Peter J. Scott's resume reads like a Monty Python punchline: half business coach, half information technology specialist, half teacher, three-quarters daddy. After receiving a master's degree in Computer Science from Cambridge University, he has worked for NASA's Jet Propulsion Laboratory as an employee and contractor for over thirty years, helping advance our exploration of the Solar System. He started in the Navigation section, which maneuvers spacecraft to hit tiny targets a billion miles away, then moved to IT infrastructure, providing solutions for enterprise architecture in distributed computing and institutional cybersecurity.
Over the years, he branched out into the Open Source community, writing technical books and videos, and delivering convention speeches and onsite trainings. Yet at the same time, he developed a parallel career in "soft" fields of human development, getting certifications in Neuro-Linguistic Programming from founder John Grinder and in coaching from the International Coaching Federation. In 2007, he co-created a convention honoring the centennial of the birth of author Robert Heinlein, attended by over 700 science fiction fans and aerospace experts, a unique fusion of the visionary with the concrete. Bridging these disparate worlds positions him to envisage a delicate solution to the existential threats facing humanity.
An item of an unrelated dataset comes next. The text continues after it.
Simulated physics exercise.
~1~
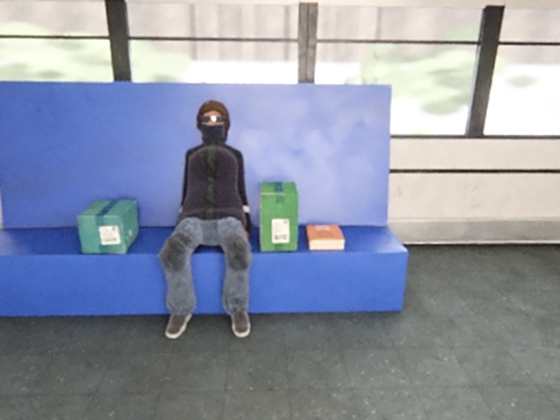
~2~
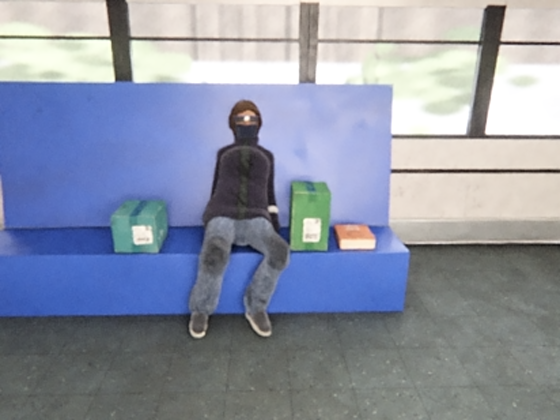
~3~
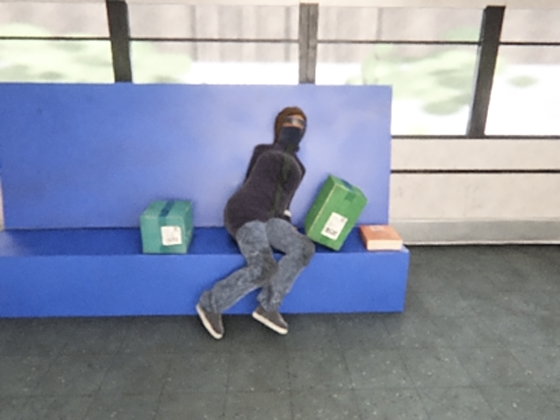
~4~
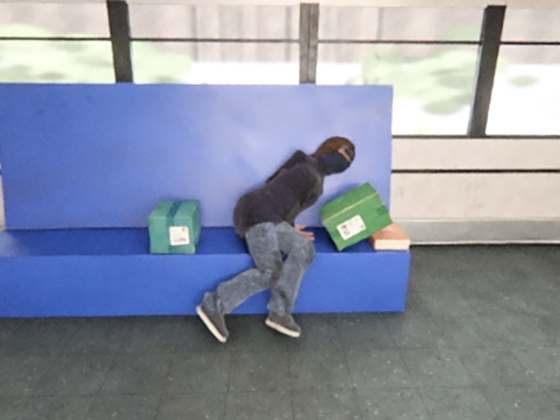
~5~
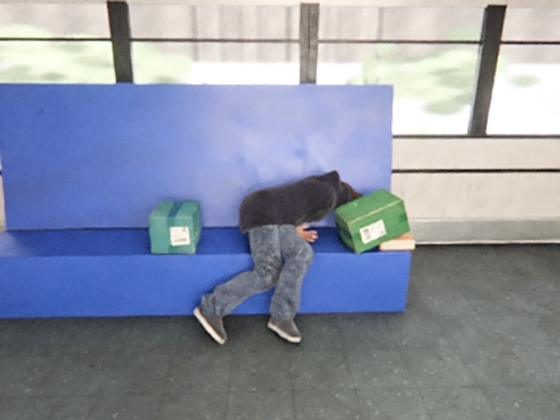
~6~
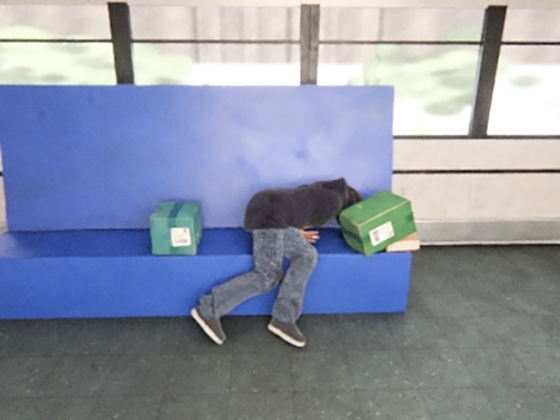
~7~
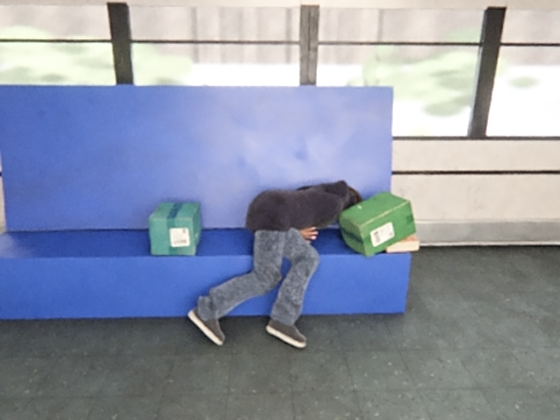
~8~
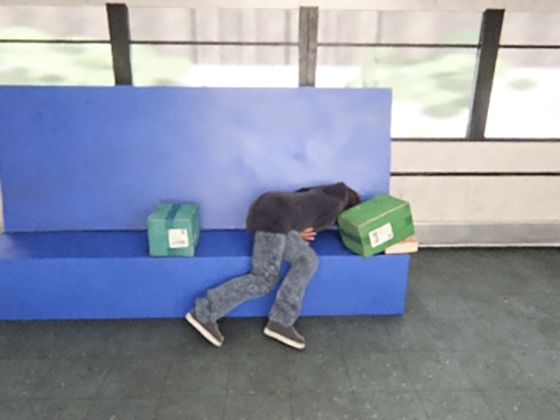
A person in a dark top and jeans slid right along a blue bench with the boxes around them, then slumped sideways, head down by the green box, which tipped over against the flat orange one; everything stayed on the bench.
His new book, “Crisis of Control: How Artificial SuperIntelligences May Destroy or Save the Human Race” explores these threats. It offers us a fascinating look at advancing technology and how we will either be greatly helped or gravely harmed by it depending on how we act now.
Scott lives in Victoria, British Columbia, Canada with his wife and two daughters, writing the Human Cusp blog on dealing with exponential change.